According to Minister Abernethy, who was questioned on the issue by Range Lake MLA Daryl Dolynny, the incorrect mail out was due to human error – an employee either entered data incorrectly into a spreadsheet or read the spreadsheet incorrectly.

“We have made efforts to get those cards back,” said Abernethy. “We’re monitoring the use of those cards to make sure they’re not being used by the wrong person.”

Dolynny wanted to know why this isn’t being considered a serious breach of privacy, especially as stolen health cards have been linked to fraudulent health care claims elsewhere.

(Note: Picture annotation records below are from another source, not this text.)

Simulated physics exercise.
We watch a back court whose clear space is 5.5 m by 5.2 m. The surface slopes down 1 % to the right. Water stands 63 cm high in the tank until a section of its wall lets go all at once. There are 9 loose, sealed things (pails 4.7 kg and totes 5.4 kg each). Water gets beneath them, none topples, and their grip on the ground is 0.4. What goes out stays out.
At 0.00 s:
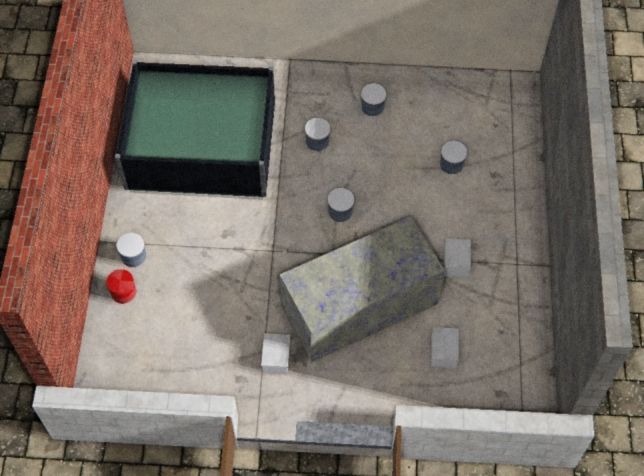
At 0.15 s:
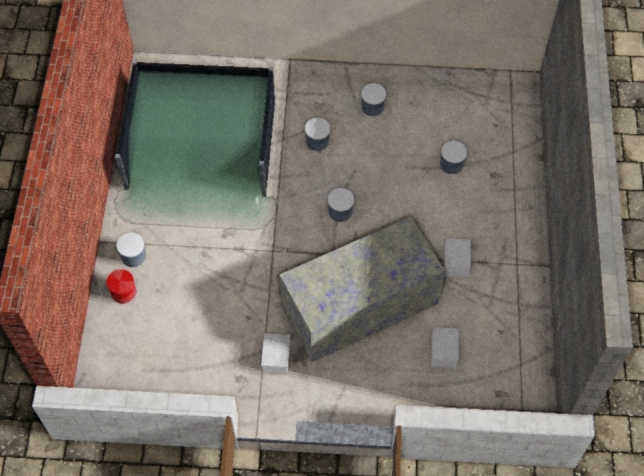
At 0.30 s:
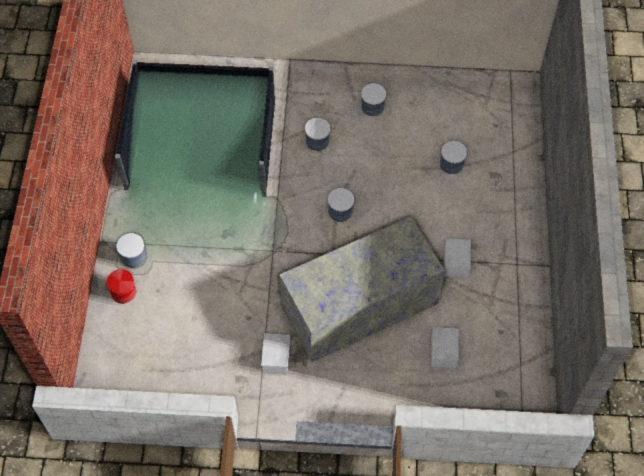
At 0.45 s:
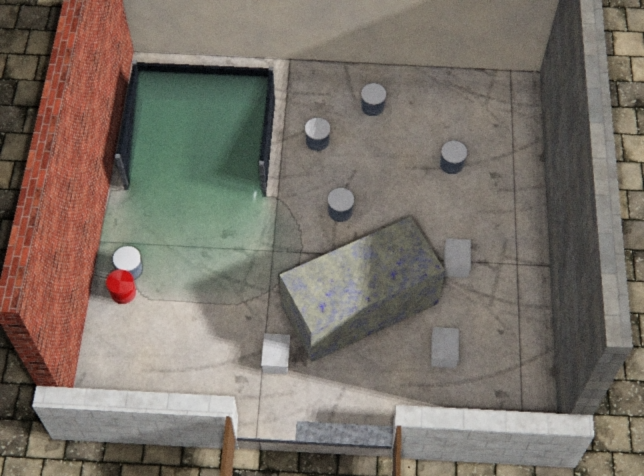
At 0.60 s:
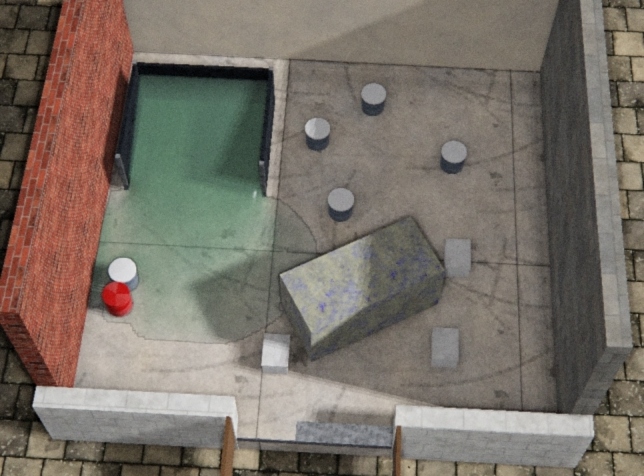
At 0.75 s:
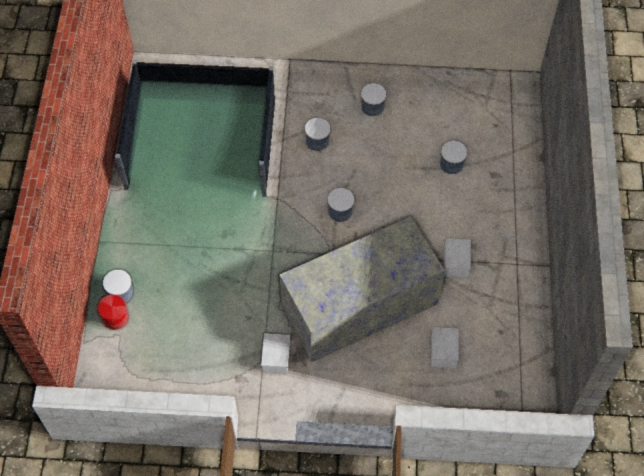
Green water spreads from a dark-walled tank at the back left of a walled court, seen from high above by a still camera. A red pail and a pale grey one stand by the red brick wall, with more grey pails and blocks around a large mottled slab. The tank's front wall vanishes, the water creeps forward over the concrete, and the pale pail, then the red, slides slightly toward the front left.
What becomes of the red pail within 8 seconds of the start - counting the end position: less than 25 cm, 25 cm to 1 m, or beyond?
Red pail ends far away.
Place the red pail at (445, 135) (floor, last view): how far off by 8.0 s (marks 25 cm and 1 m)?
It barely shifts.
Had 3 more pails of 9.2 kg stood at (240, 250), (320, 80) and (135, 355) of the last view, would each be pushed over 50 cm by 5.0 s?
In that order: Past it, short of it, over.
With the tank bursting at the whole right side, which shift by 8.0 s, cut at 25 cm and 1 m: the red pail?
Then the red pail barely shifts.
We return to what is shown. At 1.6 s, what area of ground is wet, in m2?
Roughly 11.0 m2.
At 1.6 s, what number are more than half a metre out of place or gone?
By then 3.
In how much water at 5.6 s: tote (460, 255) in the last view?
About 2 cm.
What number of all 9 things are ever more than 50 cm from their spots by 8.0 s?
That makes 5.
After 1.6 s the red pail is near (101, 376), 1.3 m from its start, afloat; 0 of 9 are out; 2 afloat.
After 3.6 s the red pail is near (214, 369), 1.6 m from its start, afloat; 1 of 9 are out; 2 afloat.
After 5.6 s the red pail has gone out; 2 of 9 are out; 1 afloat.
After 8.0 s the red pail has gone out; 2 of 9 are out; 0 afloat.
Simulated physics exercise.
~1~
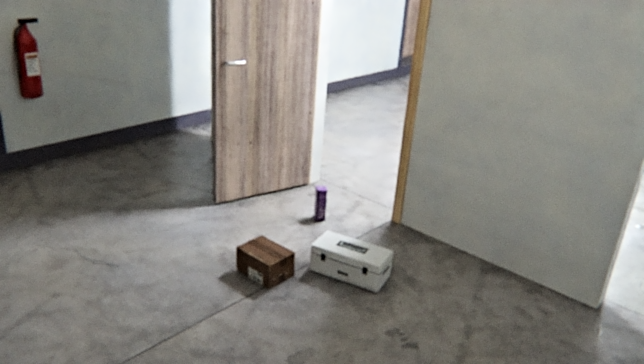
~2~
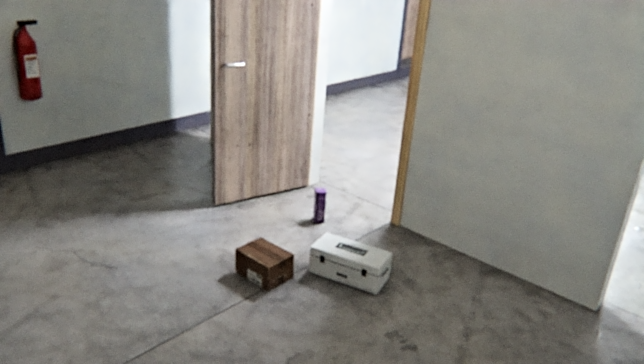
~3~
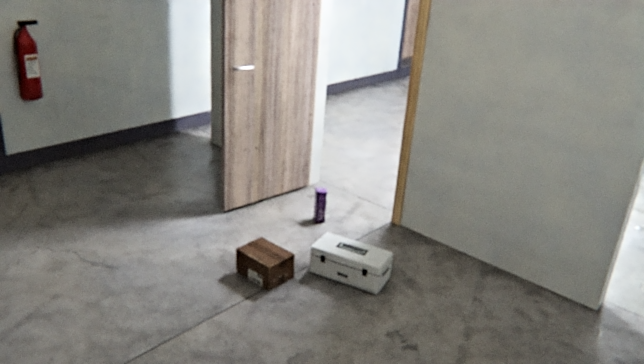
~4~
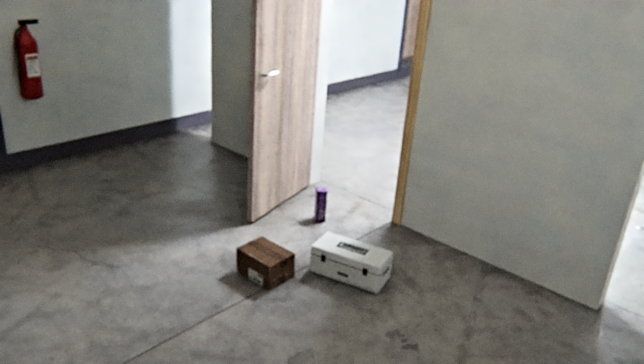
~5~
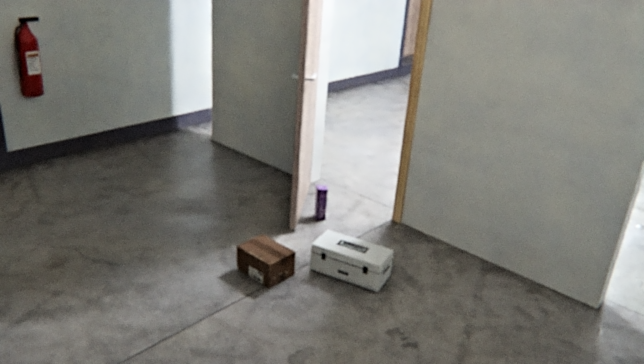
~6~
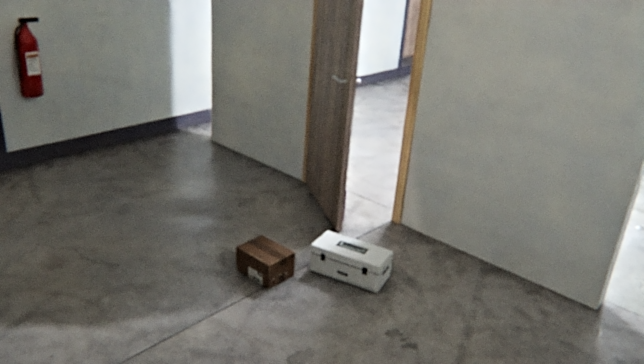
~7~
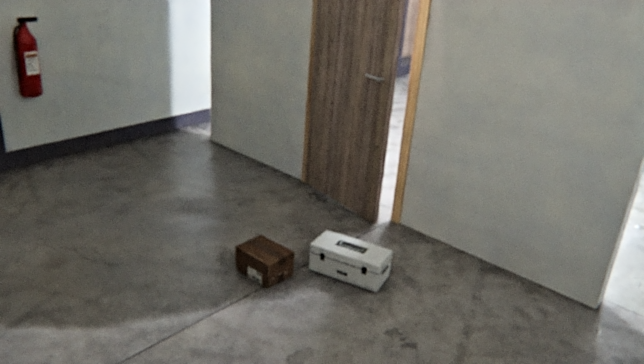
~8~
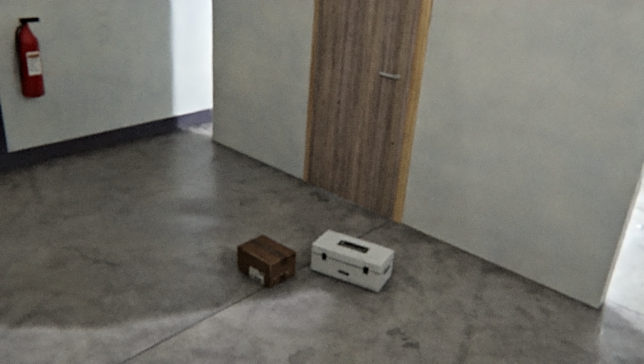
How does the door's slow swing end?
The door swings all the way to its frame and ends up shut, with no gap left in the doorway.
A wood-grain door stands wide open in a grey room with a concrete floor, seen from slightly above by a gently swaying camera. A red fire extinguisher hangs on the left wall, while a brown box and a white toolbox sit on the floor in front, with a small upright purple container behind them near the doorway. With nobody in sight, the door swings slowly around to the right and narrows to its edge as it nears the purple container. The container then disappears from view behind the door. The gap shrinks until the door rests closed in its frame, with the box and toolbox still in place.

Abernethy responded that there isn’t enough information on the health cards to give someone access to another person’s health information. Abernethy says a new process of double checking card information has been put in place. Nonetheless, the privacy commissioner is currently looking into the mishap.

Enough consultation on devolution legislation?

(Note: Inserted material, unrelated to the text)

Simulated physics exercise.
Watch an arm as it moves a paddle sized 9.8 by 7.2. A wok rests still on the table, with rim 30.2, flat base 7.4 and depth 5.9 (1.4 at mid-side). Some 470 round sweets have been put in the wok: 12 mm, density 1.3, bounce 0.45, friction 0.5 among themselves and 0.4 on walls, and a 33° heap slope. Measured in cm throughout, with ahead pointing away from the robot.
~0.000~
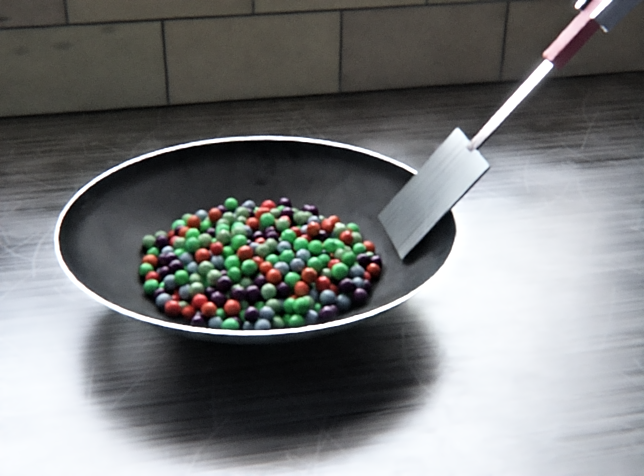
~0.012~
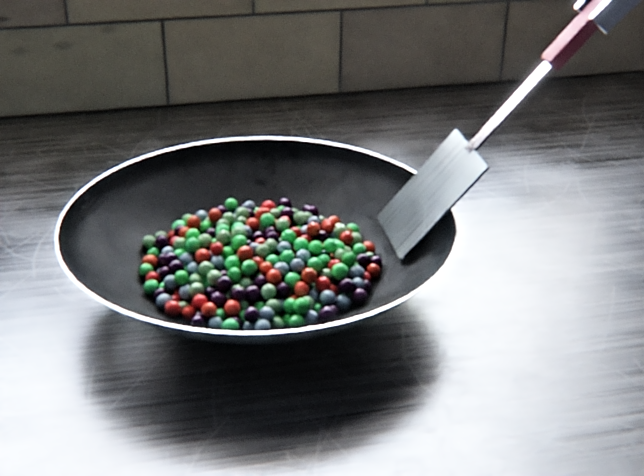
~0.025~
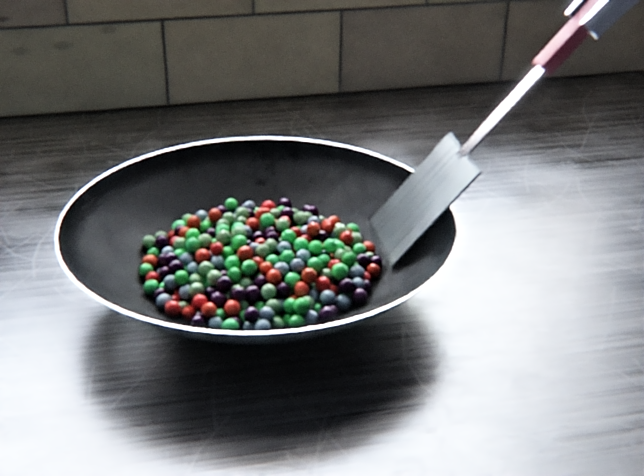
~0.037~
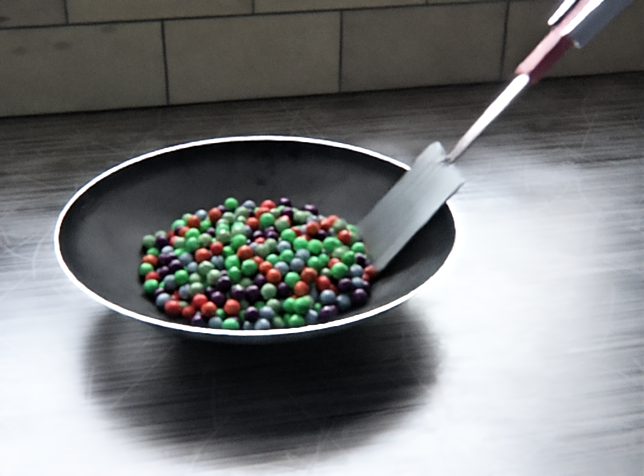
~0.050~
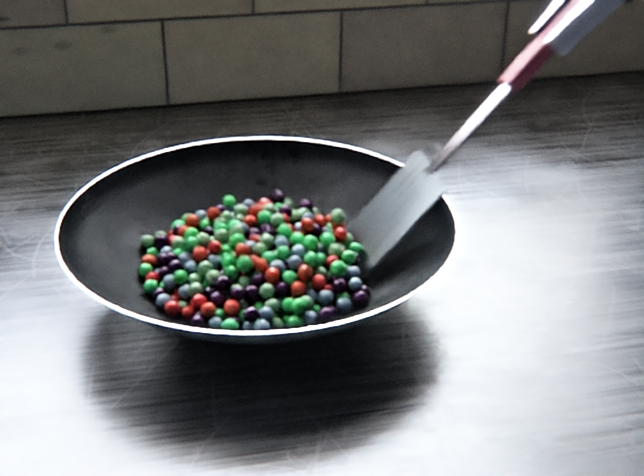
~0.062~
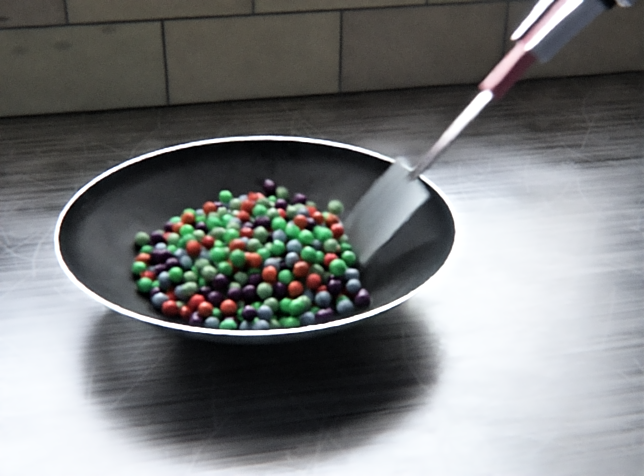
A dark, streaky tabletop with bright reflections stretches before a wall of pale rectangular tiles, seen from slightly above by a still camera. A black wok with a light rim holds a heap of green, red, purple and grey-blue round sweets, with a metal paddle on a reddish handle at its right. The paddle starts almost still, then slides left, nudging the heap leftward and slightly higher.
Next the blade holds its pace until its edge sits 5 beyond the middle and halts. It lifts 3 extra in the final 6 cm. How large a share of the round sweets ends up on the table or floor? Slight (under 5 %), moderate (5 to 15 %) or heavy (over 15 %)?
Moderate.
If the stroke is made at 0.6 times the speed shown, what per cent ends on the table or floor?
Something close to 0 per cent ends up on the table or floor.
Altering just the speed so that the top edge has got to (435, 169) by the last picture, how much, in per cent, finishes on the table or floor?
I'd say around 0 per cent.
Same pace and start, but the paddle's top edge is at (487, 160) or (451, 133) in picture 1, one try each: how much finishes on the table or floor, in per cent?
Roughly 5% and 10%.
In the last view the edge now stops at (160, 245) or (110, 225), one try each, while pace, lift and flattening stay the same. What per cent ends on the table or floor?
Roughly 25 and 35 per cent.
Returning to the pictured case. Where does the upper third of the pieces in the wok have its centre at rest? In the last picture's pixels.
Pixel estimate: About (143, 251).
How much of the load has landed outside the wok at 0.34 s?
About 6 per cent.
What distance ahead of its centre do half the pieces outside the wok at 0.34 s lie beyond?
About 20 cm.
After 0.09 s, sloping 49°, highest piece 6 above the table; 473 in the wok.
After 0.12 s, sloping 49°, highest piece 7 above the table; 473 in the wok.
After 0.34 s, sloping 49°, highest piece 7 above the table; 431 in the wok, 26 on the table or floor, 16 on the blade or in flight.
After 1.39 s, sloping 49°, highest piece 6 above the table; 428 in the wok, 45 on the table or floor.
At rest, 428 in the wok, 45 on the table or floor. That is 10 % on the table or floor.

Premier Bob McLeod says the government has done its due diligence in consulting people across the NWT about the 27 pieces of devolution legislation the GNWT took over from the federal government in the spring.

In May, the government established a website that lists the legislation and invites questions and comments from the public. So far, said McLeod, about 500 people have visited the site, though no people have left comments.

Frame Lake MLA Wendy Bisaro says she’s not convinced people have been sufficiently consulted, arguing establishing a website with a comment section does not amount to serious public consultation.

“I’m a little dismayed that there hasn’t been much response, but then responding to complex legislation on a website is not something that’s easily done,” she said.

McLeod said the lack of response from the public indicates people support the legislation as it stands.

“I don’t agree with the premier that no response means everyone’s happy,” said Bisaro. “I think there’s been a huge lack of publicity about this. There’s also been an ignoring of the fact that regular members and cabinet wanted to work together on this, and that hasn’t happened.”

The GNWT is planning a second round of advertising in November, said McLeod.